Mais elle sait aussi ce que les chefs belges ont dans le ventre, quand il s’agit d’imaginer de nouvelles manières de l’accompagner. Un samedi du moins de novembre, l’héritière Mailian-Maïlov a donc demandé à huit cuisiniers d’accommoder ce produit raffiné. Voici nos coups de foudre.
Avec un poisson ou des fruits de mer
C’est un classique, mais il est incontournable. Avec le caviar, on peut choisir comme Karen Torosyan (Bozar restaurant*) des saint-jaques de Dieppe farcies au chou vert et beurre blanc. Ça touche au sublime. Ou, façon Alain Bianchin, avec un poisson fumé. Dans les assiettes du chef, maquereau fumé, dashi aux algues, crémeux de pommes de terre, châtaigne et gel de poire.

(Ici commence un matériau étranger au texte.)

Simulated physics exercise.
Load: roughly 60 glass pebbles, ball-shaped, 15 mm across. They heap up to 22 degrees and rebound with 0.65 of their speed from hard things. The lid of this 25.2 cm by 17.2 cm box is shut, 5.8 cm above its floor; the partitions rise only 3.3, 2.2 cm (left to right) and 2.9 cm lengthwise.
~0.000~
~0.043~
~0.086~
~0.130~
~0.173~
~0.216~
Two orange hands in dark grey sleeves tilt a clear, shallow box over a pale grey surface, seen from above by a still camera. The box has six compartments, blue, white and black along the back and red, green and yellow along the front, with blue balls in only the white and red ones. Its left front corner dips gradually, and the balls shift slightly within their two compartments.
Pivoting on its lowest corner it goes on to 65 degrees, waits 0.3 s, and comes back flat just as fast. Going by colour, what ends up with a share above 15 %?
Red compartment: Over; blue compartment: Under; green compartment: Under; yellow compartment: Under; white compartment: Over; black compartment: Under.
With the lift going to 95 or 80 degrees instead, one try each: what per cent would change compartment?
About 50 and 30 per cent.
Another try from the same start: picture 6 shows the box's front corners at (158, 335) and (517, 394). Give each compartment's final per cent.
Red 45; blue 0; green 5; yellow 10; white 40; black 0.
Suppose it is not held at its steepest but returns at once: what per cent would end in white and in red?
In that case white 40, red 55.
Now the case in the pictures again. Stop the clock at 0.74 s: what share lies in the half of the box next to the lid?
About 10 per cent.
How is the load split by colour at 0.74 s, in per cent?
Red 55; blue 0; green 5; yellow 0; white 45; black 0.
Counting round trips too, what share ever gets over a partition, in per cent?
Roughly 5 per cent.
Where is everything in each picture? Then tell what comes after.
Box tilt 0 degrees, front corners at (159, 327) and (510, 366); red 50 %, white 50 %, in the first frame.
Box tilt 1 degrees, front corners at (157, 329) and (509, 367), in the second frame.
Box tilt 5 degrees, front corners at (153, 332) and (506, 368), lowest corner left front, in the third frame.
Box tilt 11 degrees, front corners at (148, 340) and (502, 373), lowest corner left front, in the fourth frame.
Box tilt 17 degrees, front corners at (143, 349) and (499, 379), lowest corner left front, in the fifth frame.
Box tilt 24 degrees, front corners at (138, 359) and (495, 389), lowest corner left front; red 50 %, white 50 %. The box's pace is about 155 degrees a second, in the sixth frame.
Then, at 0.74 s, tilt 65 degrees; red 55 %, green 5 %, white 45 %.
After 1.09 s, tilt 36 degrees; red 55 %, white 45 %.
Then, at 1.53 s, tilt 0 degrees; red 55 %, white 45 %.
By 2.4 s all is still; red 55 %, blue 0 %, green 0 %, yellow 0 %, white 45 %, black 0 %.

C’est du boulot, mais voilà une entrée qui restera dans les annales.
Avec des pommes de terre
Pas forcément besoin d’accorder le caviar avec des produits luxueux : on pourrait dire qu’il se suffit à lui-même, mais il a surtout des affinités toutes particulières avec les pommes de terre ou les œufs. Pas étonnant que Pierre Résimont (L’Eau Vive**) fasse un carton plein avec son assiette caviar, croustillant de pommes de terre et œuf de caille. De quoi souffler ses invités.
Avec une glace à la pistache
C’est l’accord dessert préféré de la descendante des Mailian-Maïlov : une glace à la pistache. Car oui, on peut aussi manger du caviar en fin de repas. Mieux vaut la prendre artisanale ou la préparer soi-même, en revanche, puisque la crème glacée ne doit pas être trop sucrée.
Avec des spaghetti
On vous l’avait dit : le caviar, ça se mange même avec des spaghetti. C’est même l’association — celle de Luigi Ciciriello (La Truffe noire*) — qui nous a le plus ravi : des spaghetti al dente, une bonne huile d’olive, un peu de caviar, et le tour est joué. Le tout servi à température ambiante, parce qu’attention, le caviar « ça ne se chauffe pas », dixit Tatiana.
Seul
C’est un plaisir qu’on aimerait que chacun puisse s’offrir une fois dans une vie : une bouchée de caviar au naturel. On l’attrape avec une cuillère, mais pas en argent, contrairement à ce qu’on pourrait penser : il oxyde le produit. On lui préfère donc une cuillère en nacre, par exemple. Reste à le « faire rouler les billes sur la langue, puis exploser sur le palais ». Et surtout, en profiter. Ce n’est pas tous les jours qu’on s’offre un tel luxe.
Il existe une dizaine de caviars différents, et ils accompagnent mieux certains produits que d’autres. Chez Mailian-Maïlov, on en compte deux : le caviar « à la Russe » « Maïlov », tendre, doux et beurré, qui provient d’esturgeons « béluga » du fleuve Amour, et le « Mailian » d’osciètre, intensément iodé. À noter qu’en Belgique, il existe également un caviar confectionné par un meunier de Tuhout, Joosen-Luickx et issu d’esturgeons élevés chez nous : le Royal Belgian Caviar est le seul caviar 100% belge et local.